One down, three to go….

2 July, 2014

Well Sunday has come and gone.   The first of the four marathons I have lined up is done and by the 19th October I will have completed four marathons in just under four months.   The plan is to persuade my body and mind that 42.2 kilometres is not such a big deal and that they (mind and body) should simply get on with the job!

I have been following the theory that if one does a huge amount of Zone 2 training, one’s aerobic base should improve and that one should, after several months, be able to cover the same distances faster.   Also, this Zone 2 training (which is super-slow incidentally) means less stress on the body, easier recovery and no sore legs!

I completed Sunday’s marathon in 6:09 which is pretty slow – zone 2 pace for me.  Here in South Africa anything over 5 hours is considered slow ( a Comrades Marathon qualifier must be run under five hours).  I did feel sore from 30 km onwards but I think that is to be expected.   I ate no sugar, gels, energy drinks etc.   I had a coffee with cream and coconut oil when I woke up followed by a handful of almonds.  On the road I took in only water and a small handful of macadamia nuts a la Prof Noakes.  The good news is that today (3 days later) my legs feel fine and I have energy to spare (thank you Prof!)  Read more here.

So what did I learn from this marathon?

First of all, I want to experiment with taking in a little extra food.   I wasn’t hungry on Sunday but maybe a little extra would give me a little extra vooma.  I know of a product called Ucan which claims to be a complex carb that exits the stomach quickly, causing no GI stress, and which enhances fat burning by inhibiting insulin release – no sugar spikes.   My daughters (both competent ultra runners) swear by it so I think for the next marathon I will introduce a sachet of Ucan into my race nutrition – creamy coffee, coconut oil, nuts and Ucan will be the menu for the day!

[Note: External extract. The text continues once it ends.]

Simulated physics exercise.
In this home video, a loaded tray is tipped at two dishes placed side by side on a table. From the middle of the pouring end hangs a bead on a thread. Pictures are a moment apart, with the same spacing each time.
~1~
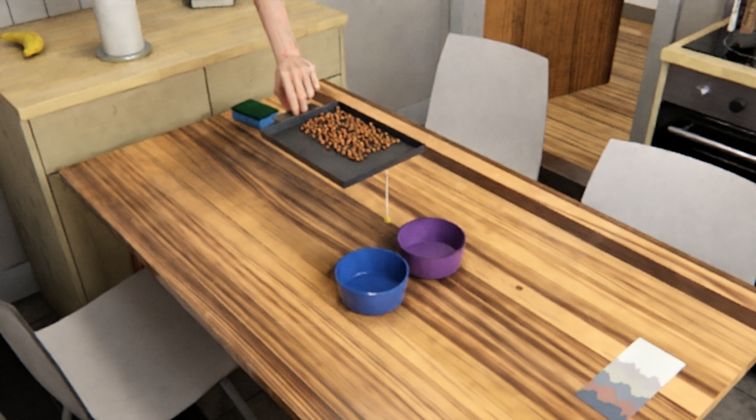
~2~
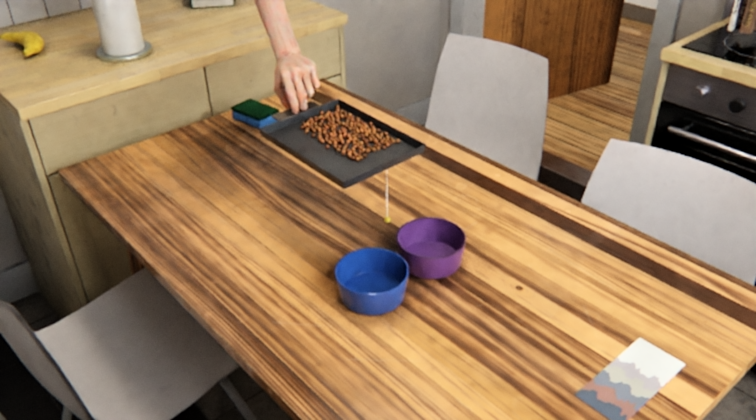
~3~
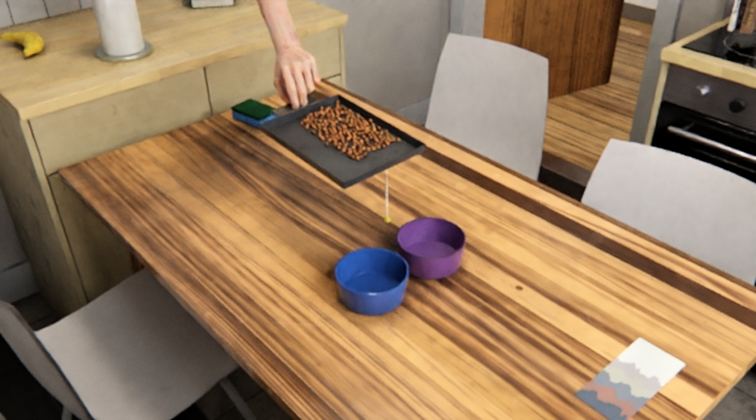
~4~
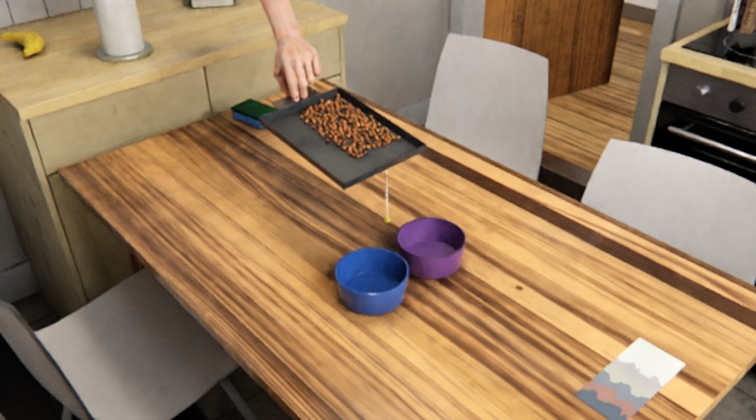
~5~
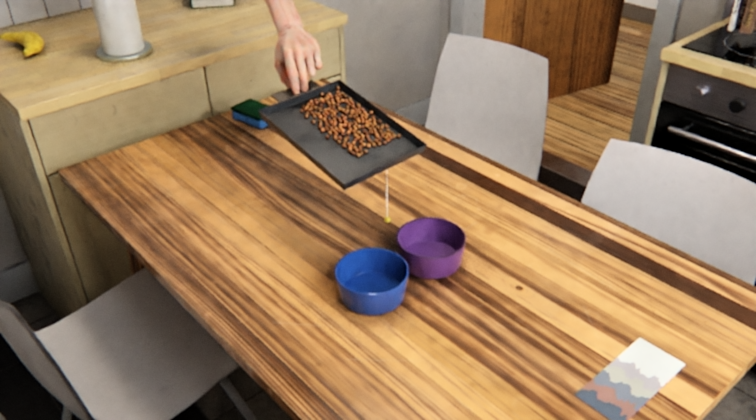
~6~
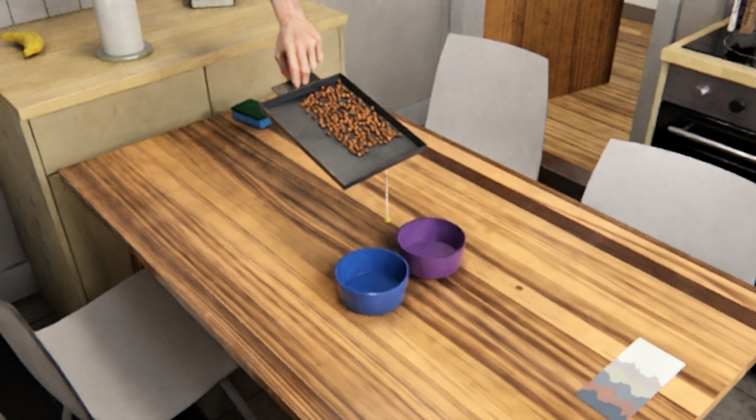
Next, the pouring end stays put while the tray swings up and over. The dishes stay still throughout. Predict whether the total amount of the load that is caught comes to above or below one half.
Honestly, the catch comes out above half of the load.
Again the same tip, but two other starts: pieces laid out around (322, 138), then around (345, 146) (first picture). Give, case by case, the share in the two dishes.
In order, 80 per cent then 80 per cent.
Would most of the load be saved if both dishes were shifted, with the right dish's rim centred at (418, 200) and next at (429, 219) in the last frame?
The pair would catch the lesser share the first time and the greater share the second time.
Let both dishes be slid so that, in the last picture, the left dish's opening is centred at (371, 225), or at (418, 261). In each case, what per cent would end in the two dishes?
In order, 0 % and 20 %.
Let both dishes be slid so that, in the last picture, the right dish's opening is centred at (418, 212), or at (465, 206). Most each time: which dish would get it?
Trial one goes to the left of the two, trial two to the left of the two.
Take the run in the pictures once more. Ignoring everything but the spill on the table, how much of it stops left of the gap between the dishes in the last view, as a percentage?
Close to 70 per cent.
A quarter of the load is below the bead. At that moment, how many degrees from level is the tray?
That happens at around 105°.
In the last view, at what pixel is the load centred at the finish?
About pixel (419, 266).
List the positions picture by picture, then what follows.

Secondly, for the first 30 or so kilometres of the marathon I ran/walked just behind or just in front of a very good race walker.   On every hill where I walked she would overtake me, looking so incredibly strong.  I could pull in front by running the downs and flats but she beat me on the hills every time.   With about 10 km to go she left me behind.    So my second lesson is this – I will learn to race walk on hills!  No more ambling!  This makes so much sense when one takes into account that there are not many flat races in South Africa – definitely not in my home province of Kwa Zulu Natal.